Reflections On Wasted Time

Lately, I’ve been feeling paralyzed. As a new mom, every time my baby naps, I suddenly have twenty things I could do — laundry, work, cleaning, resting, catching up with a friend, reading… and instead of choosing, I freeze. The list feels endless, and I don’t know where to start.

This season has forced me to look closely at my relationship with doing and resting. I put so much pressure on myself to make the most of every free moment — to be productive, to not “waste” it. And in that pressure, I find myself stuck. The time starts to feel… dead.

But maybe it’s not dead. Maybe it’s just unclaimed energy — quiet space I haven’t learned how to hold yet.

I’ve been trying to see it differently. To allow for space that doesn’t have a purpose. To let the quiet moments be quiet — open, uncertain, soft. Not wasted. Just… being.

And that’s hard. Because when you’re building something — a dream, a business, a life — rest can feel risky. Like you’re falling behind. But I’m learning that things don’t always come together through force. Sometimes they need room to become what they’re meant to be.

That’s what inspired the collection TRANSCEND. It’s a reminder that not everything valuable announces itself loudly. Some of the most meaningful transformations begin in silence — in the pause, in the not-yet. These pieces are shaped by that in-between: soft edges, fluid lines, forms that feel like they’re still becoming.

Yellow TitaniumThe shift begins: TRANSCEND

The truth is, I don’t really know how to rest. I haven’t seen it modeled in a way that feels safe or nourishing. So it feels unfamiliar — even a little dangerous. What if I slow down too much? What if I lose momentum? But the fact that I’m even asking those questions tells me I won’t. I’m paying attention. I care.
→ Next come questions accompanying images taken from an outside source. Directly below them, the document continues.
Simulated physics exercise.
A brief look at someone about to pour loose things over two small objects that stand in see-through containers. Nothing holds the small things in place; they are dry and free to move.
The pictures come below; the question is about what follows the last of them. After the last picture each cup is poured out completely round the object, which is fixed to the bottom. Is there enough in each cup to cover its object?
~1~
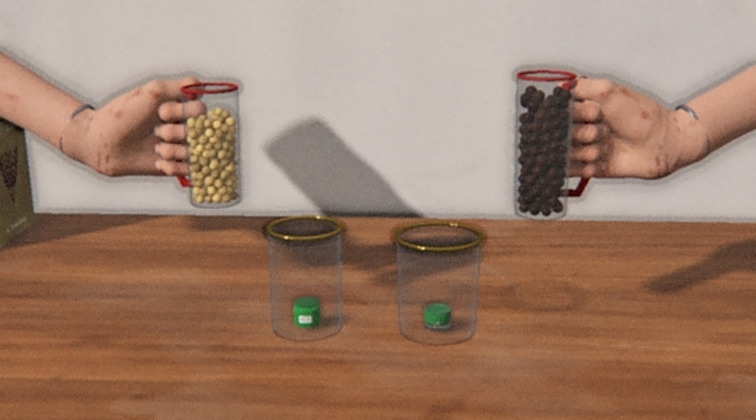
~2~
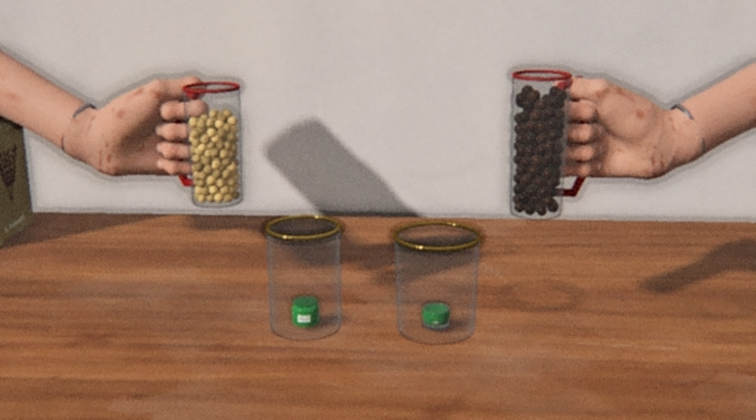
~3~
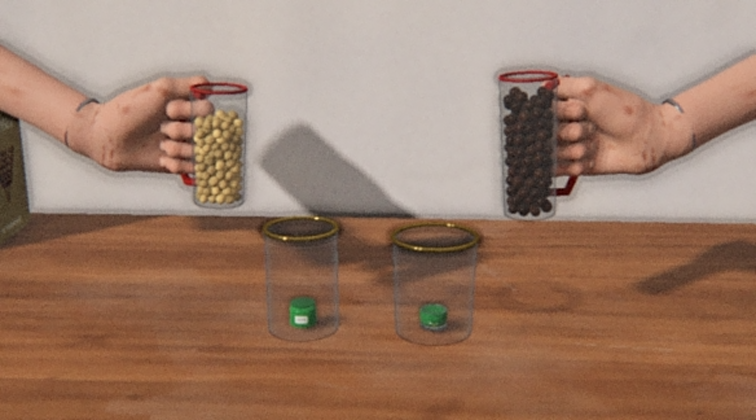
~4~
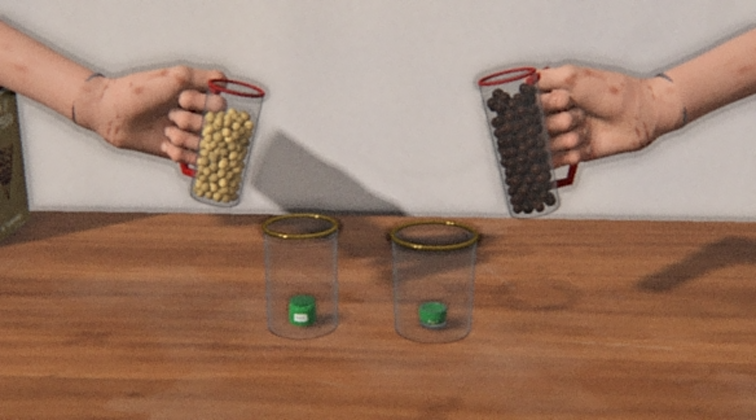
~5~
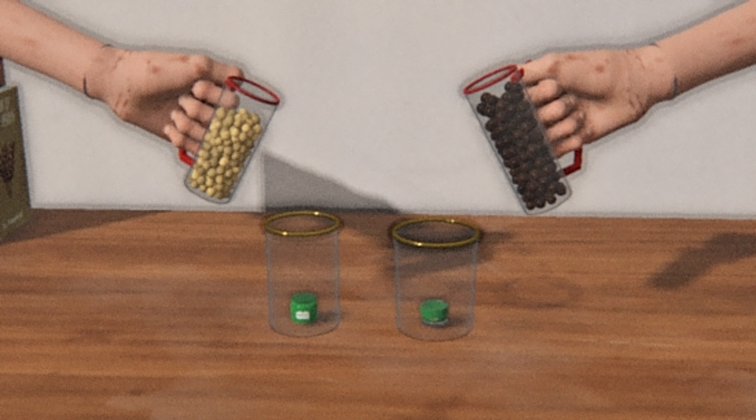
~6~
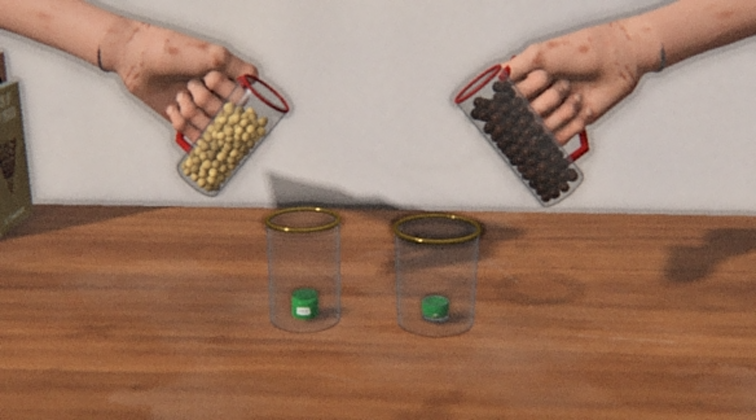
Left: Covered; right: Covered.
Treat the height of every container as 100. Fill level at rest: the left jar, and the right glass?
Near 45 on the left, 55 on the right.
Then, 0.33 s later than the last frame, left jar empty, all of its cupful still in the cup; right glass empty, all of its cupful still in the cup.
Then, 0.68 s later than the last frame, left jar nearly empty, nearly all of its cupful still in the cup; right glass nearly empty, the larger part of its cupful still in the cup.
Then, 1.10 s later than the last frame, left jar a third full, none of its cupful still in the cup; right glass half full, none of its cupful still in the cup.
When it is over, left jar half full (surface near (304, 271)), nothing beside it; right glass half full (surface near (436, 271)), nothing beside it; the left thing is covered; the right thing is covered.
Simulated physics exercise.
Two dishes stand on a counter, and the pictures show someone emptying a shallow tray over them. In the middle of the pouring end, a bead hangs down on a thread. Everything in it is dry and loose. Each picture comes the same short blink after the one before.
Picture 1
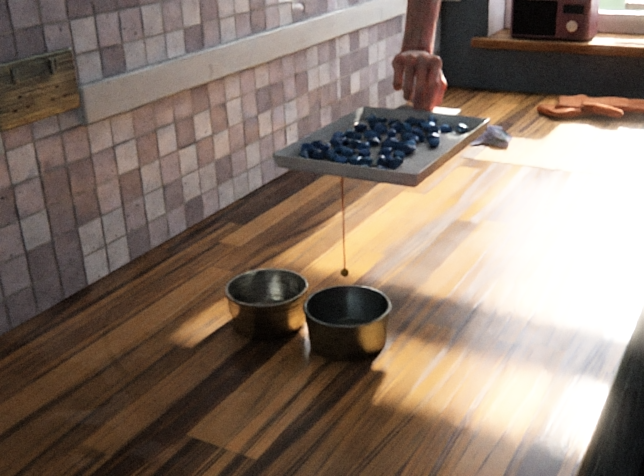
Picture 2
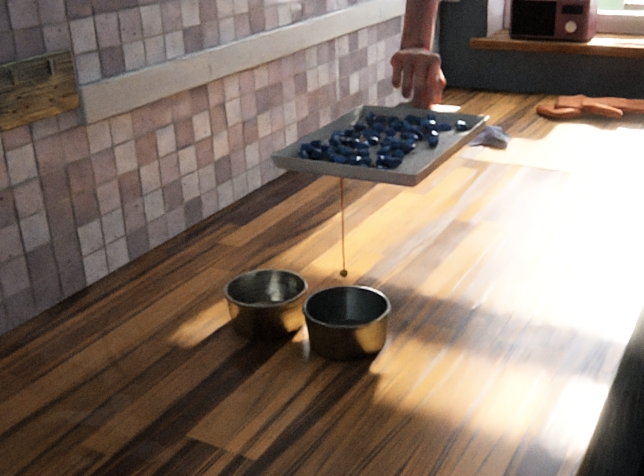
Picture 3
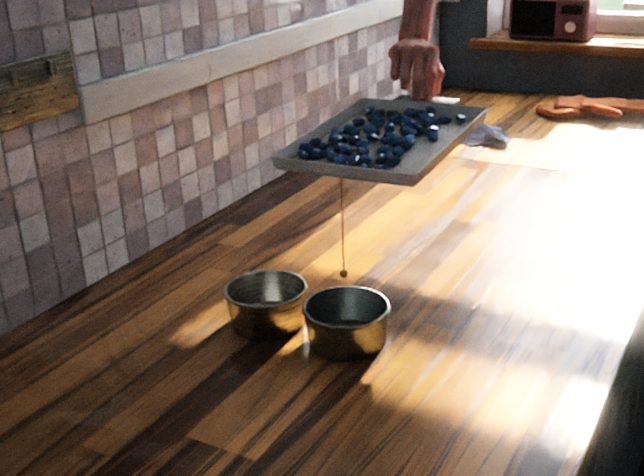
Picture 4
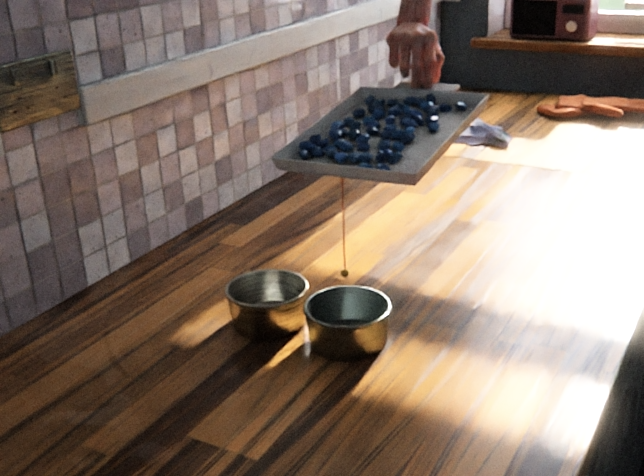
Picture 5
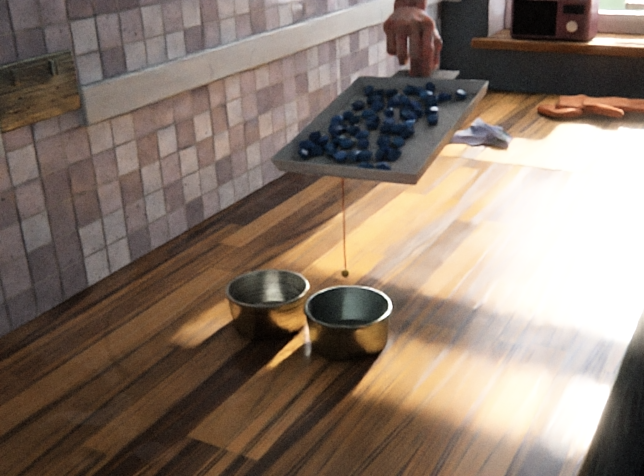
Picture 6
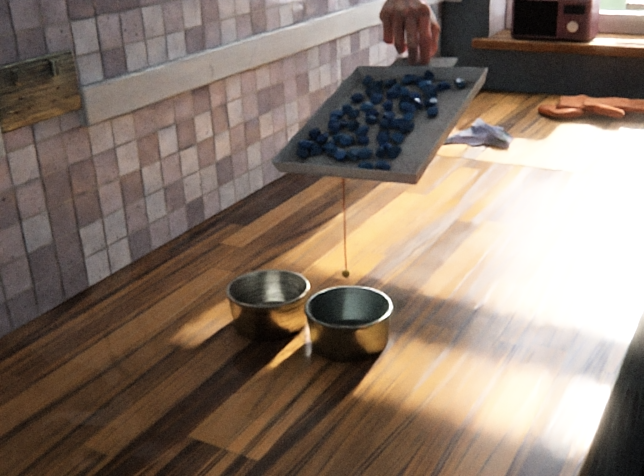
The clip shows a hand holding a shallow tray of dark blue stones above two metal dishes on a wooden counter, gradually raising its far end so the tray slopes toward its lower left corner while the stones shift slightly.
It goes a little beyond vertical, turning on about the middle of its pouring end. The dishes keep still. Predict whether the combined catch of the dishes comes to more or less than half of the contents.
The combined catch is more than half.
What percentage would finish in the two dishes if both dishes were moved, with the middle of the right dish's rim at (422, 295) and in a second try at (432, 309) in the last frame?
You'd end up with around 0 per cent and then around 10 per cent.
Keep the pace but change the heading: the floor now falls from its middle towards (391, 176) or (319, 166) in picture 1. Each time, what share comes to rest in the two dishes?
20 %, give or take, and then 80 %.
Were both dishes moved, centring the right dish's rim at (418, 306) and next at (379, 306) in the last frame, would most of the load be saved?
At place one not up to half; at place two in excess of half.
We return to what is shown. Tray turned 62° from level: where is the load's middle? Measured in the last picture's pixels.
Its middle sits at about pixel (320, 153).
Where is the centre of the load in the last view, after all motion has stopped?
Centre at rest: Close to (278, 318).
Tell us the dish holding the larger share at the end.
So the winner turns out to be the left-side one.
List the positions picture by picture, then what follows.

And when I give myself that space — even just a little — I notice something shifts. Boredom turns into curiosity. Fog into clarity. The pause makes room for something new to arrive.

I’m learning that being is part of building.

Sometimes I anchor myself in small ways — a deep breath, a walk, reading something that doesn’t have a point. It’s not about being productive. It’s about being present.

This is what I’m learning to trust: nothing is wasted when it’s met with awareness. Even the quiet moments are doing something.

If you need the permission to pause, this is it. The quiet holds more than we think. And maybe, just maybe — it’s where we begin to transcend.